3. They meant it for evil, but God meant it for good, for the saving of many lives

E. Pray for the Persecuted Church

1. Some bold men and women are presently in the crucible of testing right now, even today

2. Pray for them!

3. Top ten persecuting countries in 2024: 1) North Korea; 2) Somalia; 3) Libya; 4) Eritrea; 5) Yemen; 6) Nigeria; 7) Pakistan; 8) Sudan; 9) Iran; 10) Afghanistan… India is #11

4. Pray that God would give them supernatural boldness as he gave to Stephen

5. Zeroing in on North Korea:

According to Open Doors, being discovered to be a Christian in North Korea is essentially a death sentence. Either believers are deported to labor camps as political criminals where they face a life of extreme hard labor which few can survive or they are killed on the spot. The same fate awaits their family members. There may be between 50-70,000 Christians in labor camps in North Korea

6. Trouble also in Afghanistan, now that the Taliban is running the country

Persecution.org had a story on the increasingly perilous situation for Christians in 2022 in Afghanistan:

The story spoke of the Taliban’s so-called courts—kangaroo courts cobbled together among the men of their groups to try and convict anyone who doesn’t submit to their religious convictions.

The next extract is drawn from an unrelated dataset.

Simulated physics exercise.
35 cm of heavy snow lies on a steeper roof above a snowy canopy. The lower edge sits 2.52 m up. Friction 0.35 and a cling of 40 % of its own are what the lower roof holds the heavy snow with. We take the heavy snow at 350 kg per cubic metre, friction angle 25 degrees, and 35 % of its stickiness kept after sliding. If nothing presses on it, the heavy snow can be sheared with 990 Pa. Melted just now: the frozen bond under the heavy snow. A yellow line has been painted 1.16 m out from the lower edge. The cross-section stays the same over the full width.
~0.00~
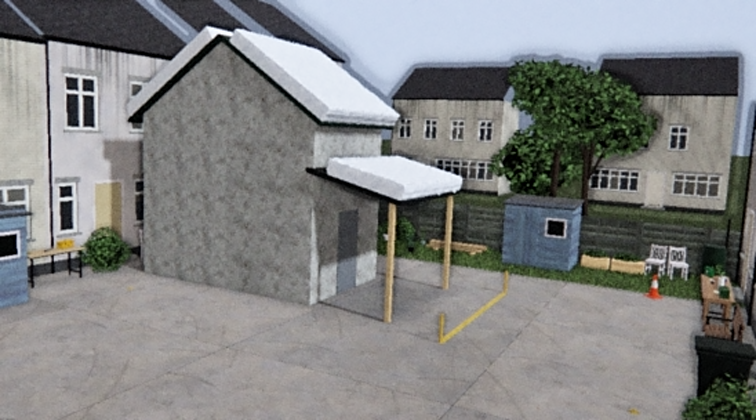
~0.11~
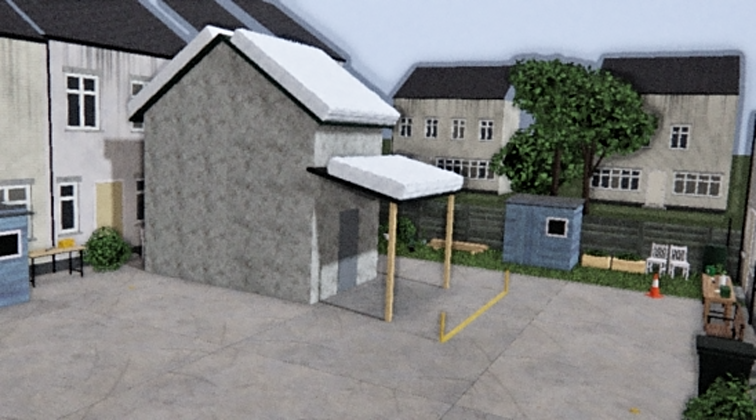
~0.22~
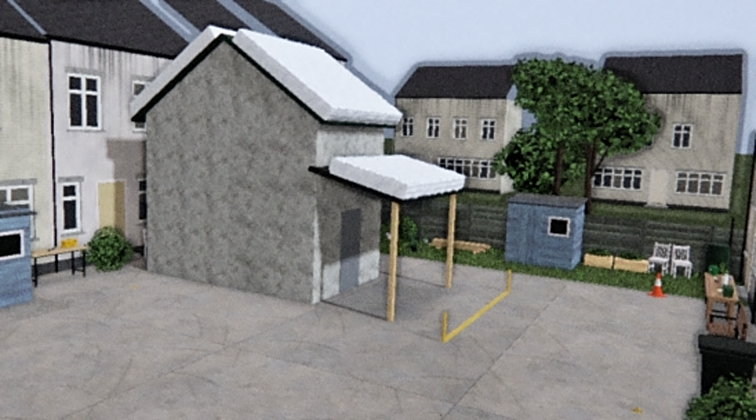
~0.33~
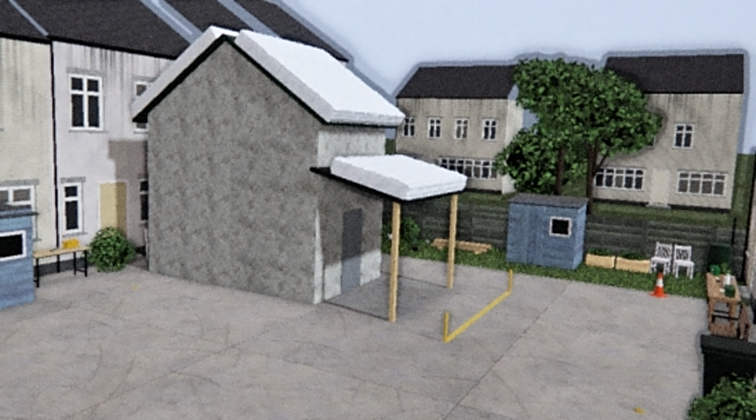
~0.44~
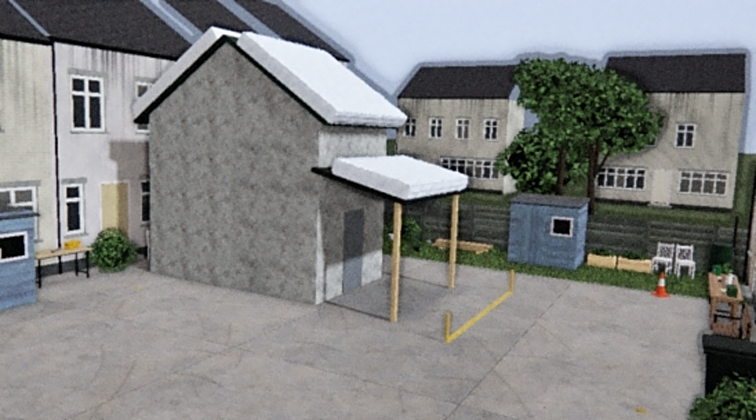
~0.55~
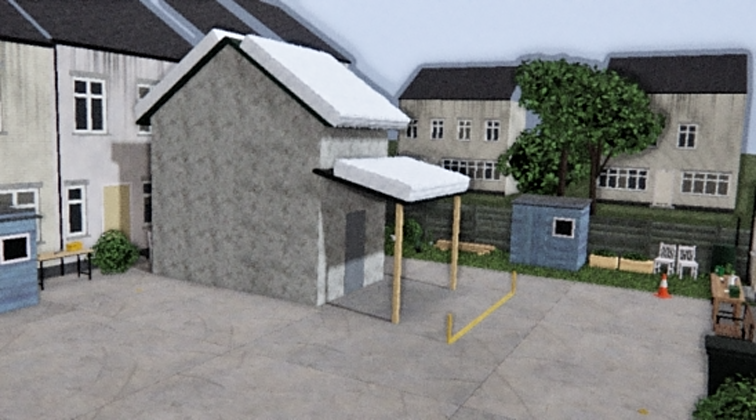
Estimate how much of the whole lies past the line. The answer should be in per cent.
5 %.
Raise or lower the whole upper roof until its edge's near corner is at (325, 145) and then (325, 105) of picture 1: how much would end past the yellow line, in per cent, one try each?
Roughly 0 per cent first and 16 per cent second.
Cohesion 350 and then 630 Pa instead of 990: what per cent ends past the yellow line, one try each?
40 in a hundred, followed by 25 in a hundred.
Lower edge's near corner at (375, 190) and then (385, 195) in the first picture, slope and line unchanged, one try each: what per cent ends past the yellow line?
The first try gives 16 percent and the second gives 12 percent.
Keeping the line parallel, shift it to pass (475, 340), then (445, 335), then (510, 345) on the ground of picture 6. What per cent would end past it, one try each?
The three tries give 2 %, 9 % and 0 % in turn.
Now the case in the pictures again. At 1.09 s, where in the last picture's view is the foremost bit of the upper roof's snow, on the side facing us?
(358, 160), give or take.
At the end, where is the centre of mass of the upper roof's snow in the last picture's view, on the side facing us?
The middle sits at about (376, 187).
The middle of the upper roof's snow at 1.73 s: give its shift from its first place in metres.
I'd say close to 1.6 m.
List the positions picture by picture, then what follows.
The first picture shows leading edge of the heavy snow at (324, 117).
The second picture shows leading edge of the heavy snow at (325, 116), its middle shifted 6 mm.
The third picture shows leading edge of the heavy snow at (327, 116), its middle shifted 2.2 cm.
The fourth picture shows leading edge of the heavy snow at (329, 113), its middle shifted 5.0 cm, 2 % of it past the upper edge, in one piece.
The fifth picture shows leading edge of the heavy snow at (332, 115), its middle shifted 9.0 cm, 3 % of it past the upper edge, in one piece.
The sixth picture shows leading edge of the heavy snow at (335, 118), its middle shifted 14 cm, 5 % of it past the upper edge, in one piece.
After 1.09 s, none is below the lower edge and 0 % is past the line.
After 1.73 s, none is below the lower edge and 0 % is past the line.
After 2.36 s, none is below the lower edge and 0 % is past the line.
After 3.00 s, 5 % is below the lower edge and 0 % is past the line.
After 5.30 s, at the end, 20 % is below the lower edge and 5 % is past the line.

“The rising starvation rates and increasing poverty in Afghanistan create an even higher security threat to these believers since now the Taliban are offering financial compensation to anyone who reports on Christians. In an interview with Mission News Network, Lana Silk, CEO of USA at Transform Iran, said, ‘The Taliban are offering money for Afghans to turn in any Christians they know. And Afghans are desperate, further heightening the security risk [to] Christians.’ Unless ransomed by their families, Christians captured by the ‘courts’ face brutal torture and even death. If redeemed, the survivors and their families, often bankrupt from the exorbitant ransom demands, must flee their homes to avoid repeated kidnappings from the various Taliban gangs.”

PRAY for the persecuted church all over the world!